Closed ghost closed 4 years ago
If you know what you are doing, you can update the Flask web templates to show just your access point, and to point to your app. If you move the original index page/template, the reference in the Flask server implementation would need to be moved as well. Note that if you use the Comiitup image, by default new versions of the comitup package will overwrite your changes.
There are a number of strategies for implementing captive portals. The oldest, and still the fallback, is to force DNS to always return the IP address of the portal for all queries. So all web requests go to the portal web server, which then redirects all unknown requests to index.html. To make this work, the captive portal web page reference is hard coded in the server app software, and the portal web page must use the same port as the original request, 80. If the portal web server were on another port, then the server at port 80 would be responsible for the redirects to it. This might not be that hard to do, but I haven't tried it.
Thanks, for your help.
Thinking about it further, if I change the templates and then the pi connects to a wifi network, the comitup flask service goes down, meaning I won't be able to use it to navigate in both the access point and wifi hub connected instances anyway. I realise I could keep the comitup flash service up but seems unnecessary when a NGINX server is running all the time that can do the work.

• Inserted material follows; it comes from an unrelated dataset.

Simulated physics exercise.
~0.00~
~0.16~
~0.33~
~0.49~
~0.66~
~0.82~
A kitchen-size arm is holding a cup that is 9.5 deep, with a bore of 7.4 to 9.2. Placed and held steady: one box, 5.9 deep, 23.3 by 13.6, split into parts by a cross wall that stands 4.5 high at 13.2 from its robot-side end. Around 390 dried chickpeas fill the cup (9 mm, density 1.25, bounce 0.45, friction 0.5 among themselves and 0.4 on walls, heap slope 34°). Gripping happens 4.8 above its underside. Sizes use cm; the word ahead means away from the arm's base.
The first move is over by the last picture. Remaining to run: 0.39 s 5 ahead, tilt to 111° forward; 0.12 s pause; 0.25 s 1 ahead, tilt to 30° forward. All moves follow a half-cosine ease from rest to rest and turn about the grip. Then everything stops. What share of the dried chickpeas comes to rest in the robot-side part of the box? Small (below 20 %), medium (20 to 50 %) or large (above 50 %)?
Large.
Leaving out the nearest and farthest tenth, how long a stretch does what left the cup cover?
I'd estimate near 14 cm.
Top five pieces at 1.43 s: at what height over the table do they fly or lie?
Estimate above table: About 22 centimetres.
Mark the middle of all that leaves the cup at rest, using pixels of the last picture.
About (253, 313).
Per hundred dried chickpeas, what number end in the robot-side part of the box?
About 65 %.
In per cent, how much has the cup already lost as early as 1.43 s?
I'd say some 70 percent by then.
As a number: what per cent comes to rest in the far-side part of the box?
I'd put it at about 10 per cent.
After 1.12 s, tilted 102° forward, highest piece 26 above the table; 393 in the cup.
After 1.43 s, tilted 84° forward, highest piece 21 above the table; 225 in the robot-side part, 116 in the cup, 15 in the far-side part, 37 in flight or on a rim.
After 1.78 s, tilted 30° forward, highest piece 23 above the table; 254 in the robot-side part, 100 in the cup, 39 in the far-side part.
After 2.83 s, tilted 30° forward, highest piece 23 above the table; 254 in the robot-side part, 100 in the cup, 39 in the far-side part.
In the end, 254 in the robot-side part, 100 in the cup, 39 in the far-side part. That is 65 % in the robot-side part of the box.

That leaves me with changing Comitup to another port and disabling the captive portal. I see that in #61 port changes are made in comitupweb.py with some success, can you foresee any repercussions to consider? Would doing this disable the captive portal, as I assume it then won't be able to find the web server on the new port if the addresses are hardcoded?

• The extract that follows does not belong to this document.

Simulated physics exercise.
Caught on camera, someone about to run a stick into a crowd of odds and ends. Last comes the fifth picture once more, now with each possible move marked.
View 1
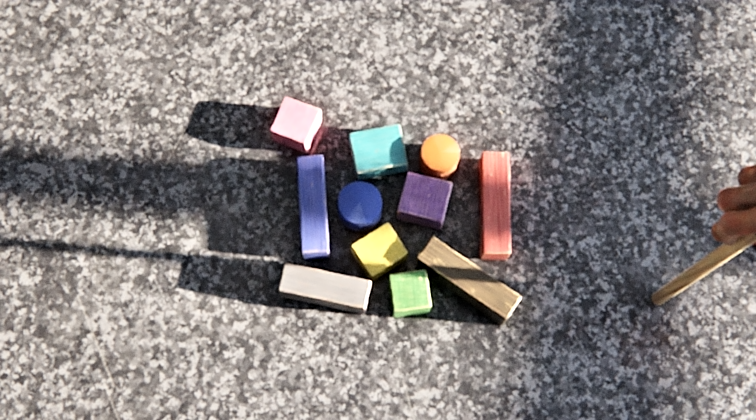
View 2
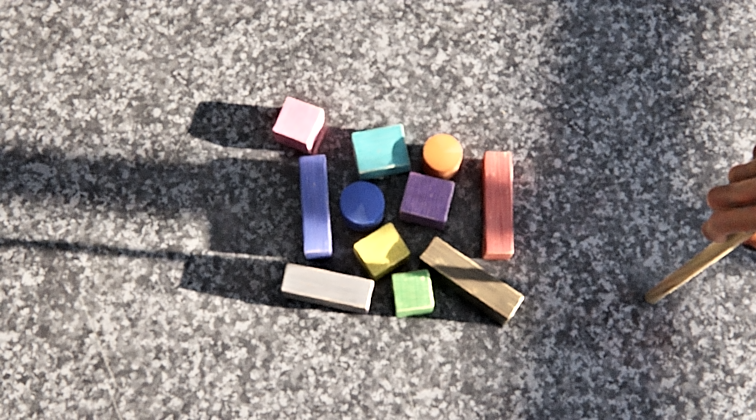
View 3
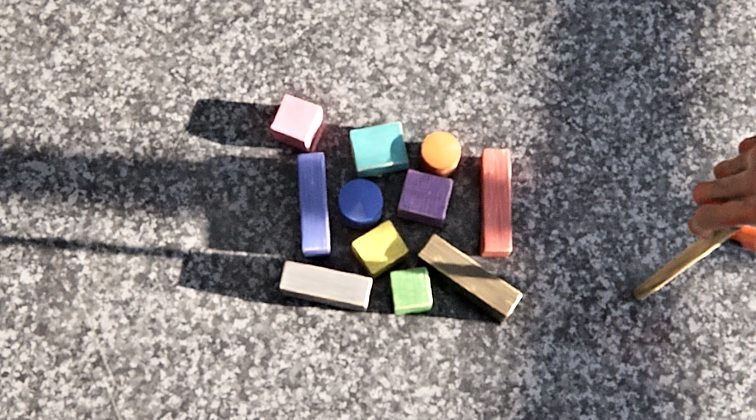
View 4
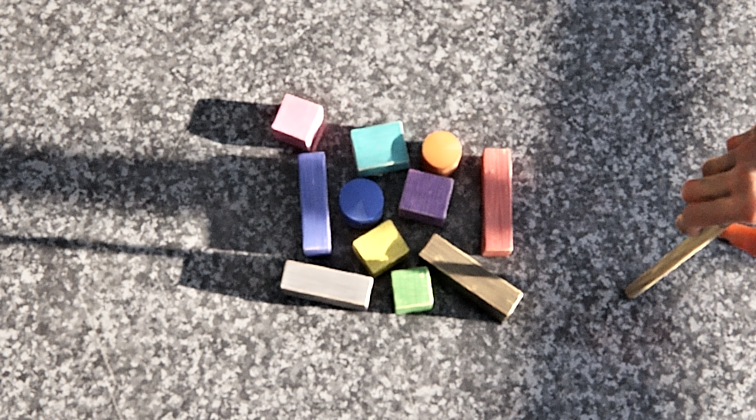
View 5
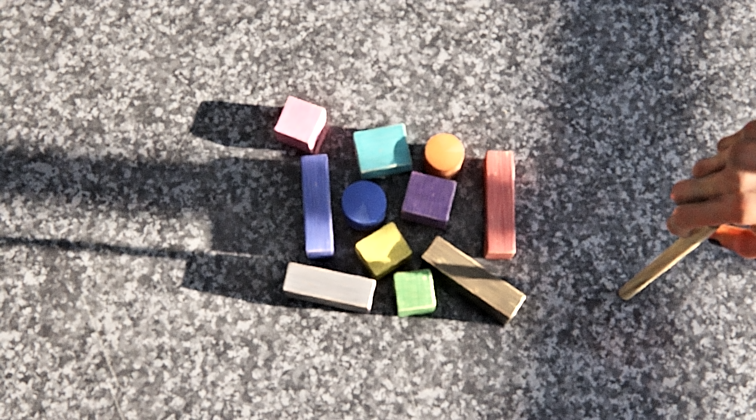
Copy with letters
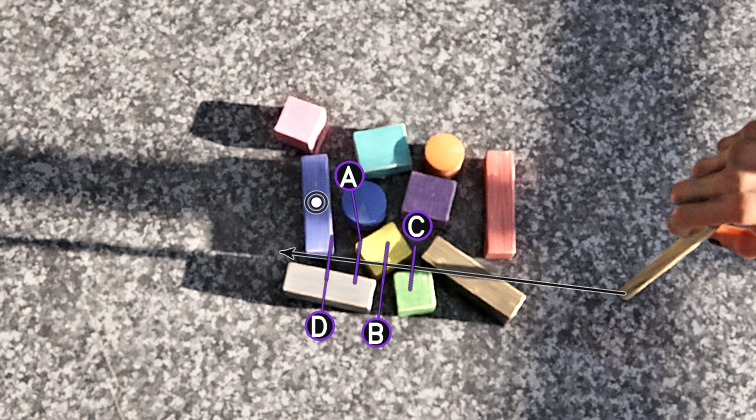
A hand holding a wooden stick edges in from the right, moving slightly left toward a cluster of colourful blocks on a speckled grey surface. The pink, turquoise, purple, yellow and green blocks, the long bars and the round blue and orange pieces stay in place, untouched, while the stick remains to their right.
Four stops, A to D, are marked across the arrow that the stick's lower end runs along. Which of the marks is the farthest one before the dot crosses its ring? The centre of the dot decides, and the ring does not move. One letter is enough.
As far as tick D.
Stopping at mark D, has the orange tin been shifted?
By then, no.
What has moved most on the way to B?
It is the black bar.
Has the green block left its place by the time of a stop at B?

As a bit of background, this will be rolled out without much ability for me to provide changes or updates, so rather than relying merely on my limited testing, thought it best to run it by those who might be able to foresee issues.

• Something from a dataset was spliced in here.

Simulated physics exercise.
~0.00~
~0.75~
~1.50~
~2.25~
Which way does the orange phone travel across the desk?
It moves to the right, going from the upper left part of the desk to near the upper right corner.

You could set web-service to comitup-web, and the server would essentially stay up, but that server has not been tested in CONNECTED mode.
I'd move the portal web server to another port, and set up your server to link it, and to redirect all unknown pages to it. You may have to rework the DHCP option as well.
Things seem to work well with the port change, thanks for the input. I haven't done any changes to the DHCP option and things seem to be ok, let me know if I am missing something there.
I was hoping not to do anything as extreme as redirect all missing pages to comitup, it could cause issues later on if I get broken links, or users typing an address wrong (unlikely, but figure its good practice not to redirect all pages). As expected, the captive portal doesn't appear now the port has change.
I considered a few other alternatives, just forwarding the pages that will be queried, moving the flask files over to NGINX or running a parallel captive portal, but they all run the risk of potential issues when comitup updates from the repository and files get overwritten or changed. At the moment the only thing I will need to adjust is the port number in comitupweb.py, which is more manageable from a maintenance perspective.
I would add one up vote to making the port a variable in the .conf file, that way it will be maintained during comitup updates. It would need the caveat in the docs that this would disable the captive portal. Alternatively, the various references in the code to 10.41.0.1 could be changed to 10.41.0.1:$var so it follows the server around based on what port it is on, but that is beyond my abilities to implement and test thoroughly enough, wish I could have helped.
Urgh, you were referring to forwarding all unknown pages to the NGINX server, realised just after sending the message. Of course, just tested and that works great, thanks!
Would still be useful to have the port as a variable in the .conf file though is that's an option.
Slightly off topic, to delete a network I am using comitup-cli from your man pages, then select 'd'. Would be good to be able to pass that all in one command so I can use it in a script on a webpage. 'comitup-cli -d' for example would be helpful.
I am looking to use a pi as an access point, but to have the option of connecting to a wifi router as well. Comitup provides those options, but the current captive portal takes me straight to the choice of which wifi I would like to connect to, when in many instances I will not need to connect to wifi and would rather provide a link to my app.
I would like then to change the index.html captive portal page to one I have built myself, providing options such as "redirect to page of my choosing", "redirect to page of my choosing2", "setup wifi connection (this one being a link to http://10.41.0.1/)".
If I add this custom index.html file into the /web/templates folder, rename the existing index.html to captiveportal.html, and change all the references to index.html in the code to captiveportal.html do you foresee any issues?
Alternatively, can the captive portal option be disabled (not such a good option, but perhaps simpler)?
Finally, (and I believe this request is already under consideration), if the captive portal is disabled, is there a means of changing the default port for Comitup from port 80 to something else, freeing up port 80 for me to run a webserver in access point mode that can be accessed through a browser without needing to specify :portnumber at the end of the URL? When combined with disabling captive portal, I can then have a custom index.html page hosted at hostname.local that provides my three options, one of which forwards to http://10.41.0.1:portnumber.
Running on Raspberry pi Zero, Buster lite and using the comitup GitHub repository.